The life of Edith Penrose

That is the subtitle, the title is No Ordinary Woman, and the author is Angela Penrose, daughter-in-law of Edith.  Here is one sentence:

Pen also wrote to Edith of his deepening love for her and how he wished she had remained in Virginia with him.

What a dramatic and eventful book.  Edith Penrose (1914-1996) is a not so well-known but highly underrated economist, with her major contributions coming in the theory of the firm and industrial organization.  As a girl, she survived only because her father shot a rattlesnake about to kill her.  Later, her first husband was murdered, right before their first child was born.  She and her second husband, working in Switzerland, helped Jews escape from Germany, and she later did food planning during the war in England.  In 1948 the couple lost one of their three children, right before his third birthday.  Later she received a doctorate in economics from Johns Hopkins, studying under Fritz Machlup.  Machlup at one point wrote a ten-page letter to her, with the top proclaiming: “I implore you to shut off your hypersensitivity and to overlook it if I sound condescending, arrogant or otherwise unpleasant.  I just want to be helpful.”

She headed the Owen Lattimore Defense Fund.  Later, she did not feel entirely comfortable teaching at Johns Hopkins (she was treated badly and not tenured) and so she ended up teaching in Baghdad and Beirut and was also an important early faculty member at INSEAD, perhaps their first world class hire.  She became an expert on energy economics and multinationals, traveling and advising around the world more or less without stopping.  Drawing on her doctoral work, she also published on IP problems for developing economies, an area where she was well ahead of her time.

She enjoyed writing poems and limericks for her own pleasure.  She also was known for her “direct questions” and her “disconcerting remarks.”

I would describe her work as halfway between economics and the business school tradition, broadly in the Austrian school but more descriptive and without the political slant of Mises and Hayek.  Her contributions include:

1. She insisted that models ought to consider where firms were in the midst of a disequilibrium process, rather than assuming perfect competition or some other smoothly honed end-state.  History matters.

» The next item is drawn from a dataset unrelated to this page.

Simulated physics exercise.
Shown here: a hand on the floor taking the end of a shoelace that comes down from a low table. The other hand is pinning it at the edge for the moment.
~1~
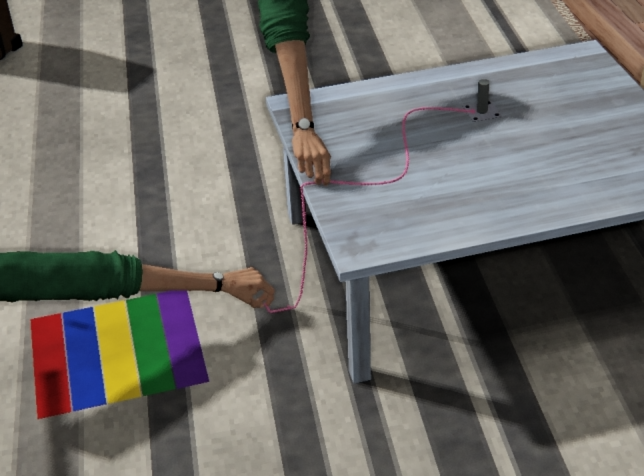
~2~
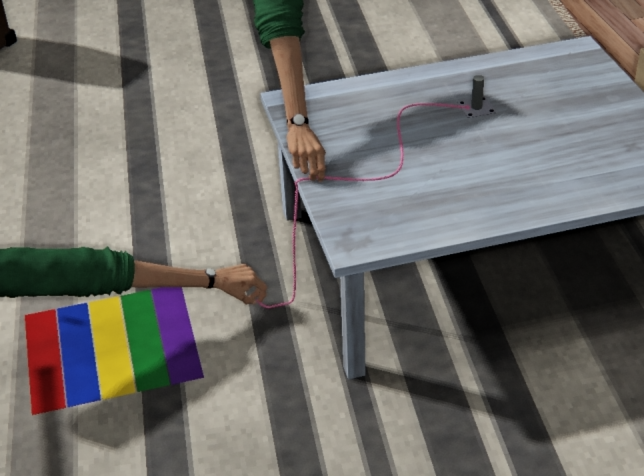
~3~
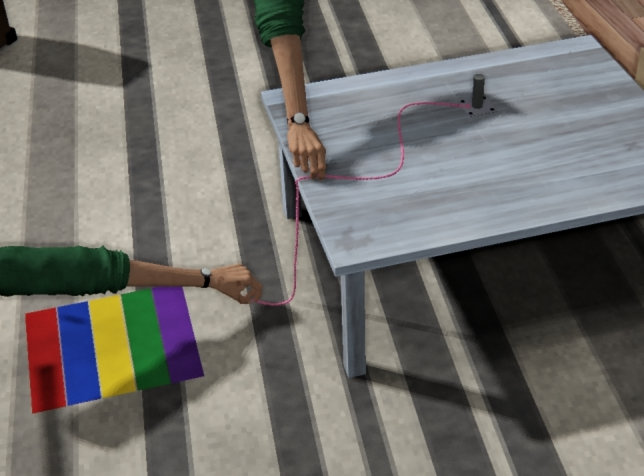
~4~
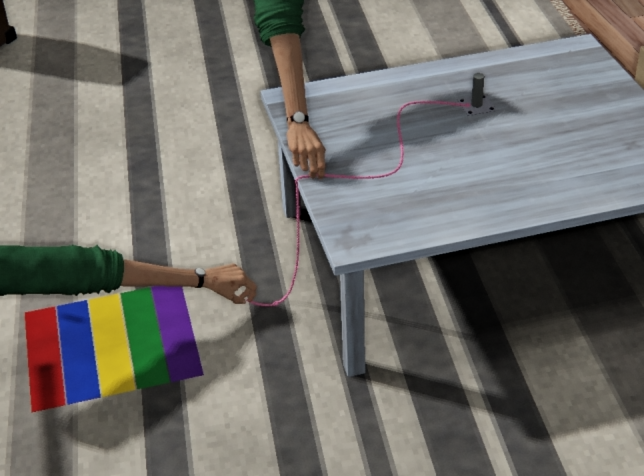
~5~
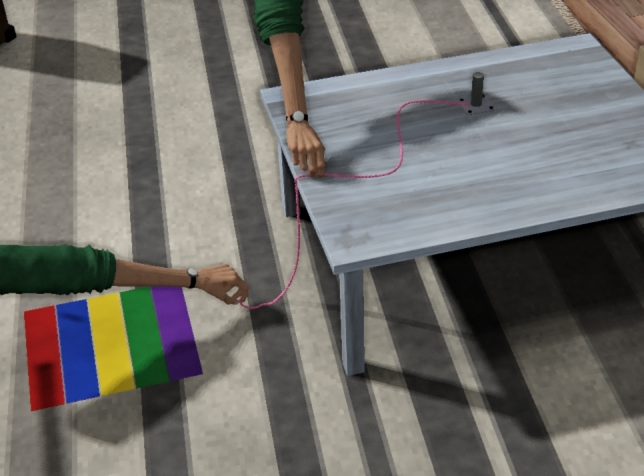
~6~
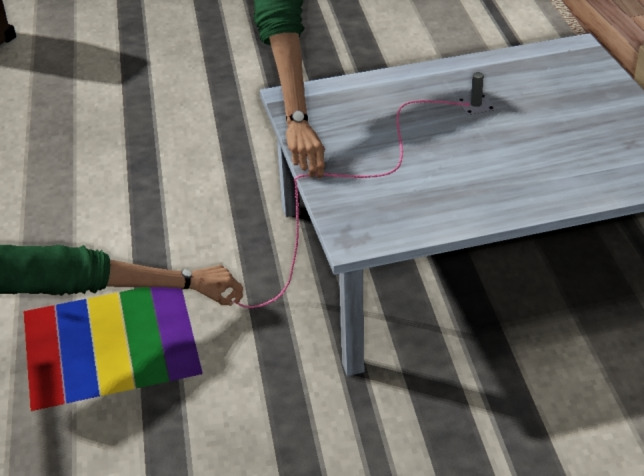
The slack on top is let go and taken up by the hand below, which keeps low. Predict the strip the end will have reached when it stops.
I would say the blue strip.
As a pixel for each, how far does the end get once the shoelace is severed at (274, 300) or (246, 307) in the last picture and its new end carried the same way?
In order, around (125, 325) and (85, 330).
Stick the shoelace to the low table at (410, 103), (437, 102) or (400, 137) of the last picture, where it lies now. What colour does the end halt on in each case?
Blue; blue; yellow.
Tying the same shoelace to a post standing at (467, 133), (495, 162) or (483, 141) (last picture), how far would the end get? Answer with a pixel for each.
Roughly (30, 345), (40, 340) and (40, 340), try by try.
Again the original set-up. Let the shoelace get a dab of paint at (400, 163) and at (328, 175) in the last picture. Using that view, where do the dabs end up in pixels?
One finishes at (320, 153) and the other at (253, 196).
Soon after, end near (117, 325); over yellow.
Then, end near (84, 332); over blue.
At full stretch, end near (65, 336); over blue. It halts on the blue strip.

2. She was the founding thinker behind “resource-based” theories of the firm, whereby firms are best understood in terms of what resources they have access to, rather than their products.  This was a dominant approach from the 1980s onward, though she received only marginal credit for her seminal role.  She also focused on which were the slack resources of a firm or not, as a means of ascertaining where the firm was headed, and ran all this analysis through a lens of expectations and perceptions, reflecting her studies with Machlup.  She thought in terms of what a firm’s “moat” might be, as you might expect from a contemporary Silicon Valley analyst.

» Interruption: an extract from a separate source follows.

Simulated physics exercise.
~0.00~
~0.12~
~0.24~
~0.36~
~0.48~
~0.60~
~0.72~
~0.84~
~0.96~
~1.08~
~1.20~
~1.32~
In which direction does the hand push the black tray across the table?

3. She developed a theory of how some firms would grow very large, but based on “economies of growth” rather than economies of scale per se.  She tried to explain how there was a lumpiness to the growth process itself.  Difficulties of coordination serve as the ultimate limit on firm size.

4. In her theories knowledge creation drives economic growth, and that occurs largely within firms.  The cohesive shell of the firm helps to integrate knowledge.

I would describe her style as “every sentence tries to have some insight,” rather than “forcing you to come away with definite conclusions.”  Those of you who are used to models or data may find it frustrating to read her, though every sentences reeks of intelligence.

It does not seem she marketed her work very hard, but rather she was content to work out puzzles and pointers for her own satisfaction.  I read her work as an undergraduate, as it was recommended to me by some of the Austrian economists, and my recent rediscovery of it has been a pleasant surprise.